I even found a few of the European survivors. Some still lived in Germany and Italy, others had moved to America. One woman, who was a small child during the time, gave me copies of dozens of letters my grandmother had sent to her father during The Action. She had kept them all these years. The letters revealed how much my grandmother cared for the people she was helping though she had never met them. At times I could read her anxiety over whether she could find enough clothing and shoes for everyone and apologized she couldn’t do more. I began to realize how many sacrifices she and my grandfather made during those years. I traveled to visit a survivor now in her late 80’s. She told me her child was so hungry during that time that her belly was swollen from malnutrition and she almost died from typhus fever. She told me they had only rags to wear and how bitterly cold those winters after the war were. “Having shoes and a new dress meant I could get a job,” she told me. She laughed at the peanut butter she received. “We had never seen peanut butter. But it was good and had a lot of fat which mattered most.” Every survivor I found remembered the packages and spoke of my grandparents with great fondness. They were thankful for the kindness and friendship after so much desolation and pain. And they all talked of the hope – that precious commodity - the packages gave them. Why had my grandmother had never talked about The Action? I discovered she had been unable to save one of the people she loved most in the world – Frauta - her childhood governess. Frauta had moved back to Germany before the war. Grandmother received a heartbreaking letter from Frauta and sent packages of food and clothing to her immediately. But Frauta died before the package got to her. I think my grandmother never got over the loss, but I also think it’s what made her driven to help so many others. I couldn’t get the pictures of the children my grandparents had helped out of my mind. Their faces smiled at me from tiny black and white photos 60 years after they were taken. I knew I wanted to share this remarkable story with other children. My mother and I had found the foot tracings together, and I wanted to tell the story of how she and her mother had worked so hard to help people. For this reason, I wrote a picture book and titled it One Thousand Tracings, after all the foot tracings I discovered in that dusty, tattered box.
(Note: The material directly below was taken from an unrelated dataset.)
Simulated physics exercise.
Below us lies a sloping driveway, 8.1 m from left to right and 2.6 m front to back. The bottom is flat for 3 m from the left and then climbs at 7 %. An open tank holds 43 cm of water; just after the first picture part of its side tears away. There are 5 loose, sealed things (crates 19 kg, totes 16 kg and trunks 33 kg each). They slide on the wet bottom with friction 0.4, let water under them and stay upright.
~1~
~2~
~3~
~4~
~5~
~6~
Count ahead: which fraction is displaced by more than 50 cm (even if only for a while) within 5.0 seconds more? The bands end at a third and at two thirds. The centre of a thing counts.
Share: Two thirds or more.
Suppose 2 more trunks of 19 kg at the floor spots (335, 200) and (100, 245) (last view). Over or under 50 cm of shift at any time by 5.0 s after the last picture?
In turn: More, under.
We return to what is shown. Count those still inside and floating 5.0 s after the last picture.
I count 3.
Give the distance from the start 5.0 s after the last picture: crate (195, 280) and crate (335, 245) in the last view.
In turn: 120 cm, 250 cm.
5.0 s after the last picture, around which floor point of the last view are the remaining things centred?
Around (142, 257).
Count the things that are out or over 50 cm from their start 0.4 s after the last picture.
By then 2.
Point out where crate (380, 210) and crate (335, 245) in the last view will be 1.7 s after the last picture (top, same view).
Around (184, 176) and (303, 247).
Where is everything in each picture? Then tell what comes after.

My grandmother would have turned 100 years old this year, the same year my book is published. I wish my grandmother could have shared these memories with me, but I feel closer to her now for having discovered the truth. I wish I had known about it when she was alive so I could tell her how proud I am. Instead, I wrote my book as a tribute to her. I hope any grandparent who reads One Thousand Tracings to their grandchildren will share their own family stories with their children and grandchildren. They will cherish those memories. Happy Birthday Grandmother.
Note: This story is to appear in Plus Magazine in September 2007.